Najwa Shihab lantas berusaha memotong Arya Bima lantaran durasi Arya Bima untuk berbicara sudah terlalu lama.
Setelah itu, Najwa Shihab memberikan waktu untuk Dahnil Anzar berbicara terkait hukum dan keadilan.
Dahnil lantas mengungkapkan pendapatnya.
"Mbak Nana, Abuse of power itu tidak hanya menyalahgunakan kekuasaan, Abuse of power bermakna seseorang itu berkuasa tapi mengabaikan ketidakadilan di tengah masyarakat," ujarnya.

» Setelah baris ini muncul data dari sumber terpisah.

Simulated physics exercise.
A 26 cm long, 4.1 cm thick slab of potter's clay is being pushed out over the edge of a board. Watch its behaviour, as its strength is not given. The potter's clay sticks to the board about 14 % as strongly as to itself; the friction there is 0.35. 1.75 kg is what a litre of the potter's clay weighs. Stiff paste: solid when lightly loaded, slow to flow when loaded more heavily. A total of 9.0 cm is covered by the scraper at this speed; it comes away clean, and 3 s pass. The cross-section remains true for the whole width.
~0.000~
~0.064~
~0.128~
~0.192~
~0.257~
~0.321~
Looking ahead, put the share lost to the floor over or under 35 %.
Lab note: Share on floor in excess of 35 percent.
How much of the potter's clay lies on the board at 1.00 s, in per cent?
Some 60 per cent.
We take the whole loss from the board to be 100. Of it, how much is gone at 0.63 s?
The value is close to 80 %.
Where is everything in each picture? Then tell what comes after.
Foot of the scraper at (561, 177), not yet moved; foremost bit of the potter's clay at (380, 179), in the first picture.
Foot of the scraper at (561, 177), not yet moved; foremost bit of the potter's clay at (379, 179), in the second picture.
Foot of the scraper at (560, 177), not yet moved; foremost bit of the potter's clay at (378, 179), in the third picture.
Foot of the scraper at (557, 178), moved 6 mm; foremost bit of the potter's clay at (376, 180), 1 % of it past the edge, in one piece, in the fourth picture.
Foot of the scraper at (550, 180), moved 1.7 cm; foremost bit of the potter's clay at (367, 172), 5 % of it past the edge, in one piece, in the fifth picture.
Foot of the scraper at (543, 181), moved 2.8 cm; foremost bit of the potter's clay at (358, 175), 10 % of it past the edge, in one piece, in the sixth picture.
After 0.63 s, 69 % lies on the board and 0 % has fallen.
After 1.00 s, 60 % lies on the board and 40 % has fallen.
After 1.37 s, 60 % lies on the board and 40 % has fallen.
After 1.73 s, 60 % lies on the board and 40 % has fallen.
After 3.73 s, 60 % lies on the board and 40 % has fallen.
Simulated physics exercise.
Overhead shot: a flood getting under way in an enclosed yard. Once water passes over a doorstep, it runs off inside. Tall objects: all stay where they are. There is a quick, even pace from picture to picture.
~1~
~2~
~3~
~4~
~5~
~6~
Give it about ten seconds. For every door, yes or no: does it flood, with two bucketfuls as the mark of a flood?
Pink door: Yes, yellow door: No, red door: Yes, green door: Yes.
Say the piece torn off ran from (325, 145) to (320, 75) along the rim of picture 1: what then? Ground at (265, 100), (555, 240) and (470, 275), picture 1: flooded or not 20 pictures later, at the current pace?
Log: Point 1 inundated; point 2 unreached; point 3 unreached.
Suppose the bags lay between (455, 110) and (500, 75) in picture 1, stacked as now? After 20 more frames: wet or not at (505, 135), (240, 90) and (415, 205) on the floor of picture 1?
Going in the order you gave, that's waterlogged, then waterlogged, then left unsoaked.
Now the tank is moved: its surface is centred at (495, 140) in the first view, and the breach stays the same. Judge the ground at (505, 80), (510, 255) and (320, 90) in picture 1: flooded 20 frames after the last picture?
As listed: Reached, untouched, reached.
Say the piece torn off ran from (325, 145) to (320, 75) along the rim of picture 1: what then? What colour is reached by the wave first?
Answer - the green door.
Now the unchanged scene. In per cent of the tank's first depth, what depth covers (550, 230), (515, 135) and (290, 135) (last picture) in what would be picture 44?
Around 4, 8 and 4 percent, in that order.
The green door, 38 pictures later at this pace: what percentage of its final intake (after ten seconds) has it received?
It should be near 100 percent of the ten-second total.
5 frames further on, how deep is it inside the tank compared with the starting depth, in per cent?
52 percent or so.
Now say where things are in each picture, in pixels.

Lantas, Dahnil mengkritik terkait pengangkatan Jaksa Agung yang berasal dari partai politik.
Dahnil mengeaskan, jika Prabowo-Sandiaga terpilih, maka penunjukkan Jaksa Agung berasal dari orang yang independen dan berintegritas.
"Kedua, Abuse of power itu terjadi ketika keadilan hukum bercampur baur dengan intervensi politik, kalau Prabowo-Sandi menjadi presiden dan wapres, Jaksa agung itu tidak dari partai politik, harus dipastikan Jaksa agung independen dan berintegritas, ketika jaksa agung dari partai politik, tidak bisa dinafikkan ada upaya- upaya intervensi hukum yang bisa saja terjadi kapan pun, dan ini berbahaya untuk penegakkan hukum kita," ujarnya.
Dahnil kemudian menyebutkan contoh kasus kriminalisasi.
"Fakta kriminalisasi di tengah-tengah kita itu banyak, sebut saja petani Kendeng yang berusaha membela hak-hak tanah mereka, petani Karawang yang membela tanah mereka, mereka yang berjuang tetapi mereka yang dipersalahkan, sebutlah teman-teman di Papua, yang memperjuangkan hak-hak mereka dan mereka berhadapan dengan korporasi dan mereka tidak mampu menghadapi itu karena tidak mampu membayar pengacara dan sebagainya, negara harus hadir ketika ketidakadilan itu hadir," ujar Dahnil yang disambut tepuk tangan penonton.